Ich arbeitete im Garten, aus dessen Boden ich gestern bereits den roten Trieb einer Pfingstrose züngeln sah. Stach auch den Kompost unter der großen Ulme um. Die Art, in der sich alle Dinge dort zersetzen und Erde werden, hat etwas Lehrreiches und Tröstliches.
Gelesen in der kleinen zweisprachigen Heraklit-Ausgabe, die Carl Schmitt mir am 23. März 1933 schenkte, und in der Studie von Louis Réau über Houdon, der mich beschäftigt, seitdem ich im Foyer der Comédie Française seinen Voltaire sah. Der Grad physiognomischer Wahrheit, zu dem dieser Bildhauer aus dem Rokoko aufsteigt, ist außerordentlich; man fühlt, daß hier die innere Wahrheit des Zeitalters selbst sich äußert: sein mathematisch-musikalischer Kern. Ein Meißel von Mozartscher Prägnanz. Lehrreich wäre eine vergleichende Studie über ihn und Anton Graff.

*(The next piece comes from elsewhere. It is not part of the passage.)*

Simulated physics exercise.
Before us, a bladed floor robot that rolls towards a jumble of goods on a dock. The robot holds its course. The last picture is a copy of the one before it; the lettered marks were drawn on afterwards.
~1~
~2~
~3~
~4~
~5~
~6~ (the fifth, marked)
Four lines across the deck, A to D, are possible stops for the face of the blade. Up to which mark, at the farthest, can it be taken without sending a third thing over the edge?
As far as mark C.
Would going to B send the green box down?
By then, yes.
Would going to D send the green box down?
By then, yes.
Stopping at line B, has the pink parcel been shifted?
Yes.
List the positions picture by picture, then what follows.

Heraklit: »Die Schlafenden sind Tätige und Mitwirkende beim Geschehen der Welt.«
Das Schlimmste für die Deutschen waren die Erfolge – bei allen gewagten Partien ist der Gewinn am Anfang der gefährlichste. Er ist der Köder, der Angelhaken, an dem sich die Begierde fängt. Auch dazu verführt er den Spieler, daß er die Karten offen zeigt. Er legt die Maske ab.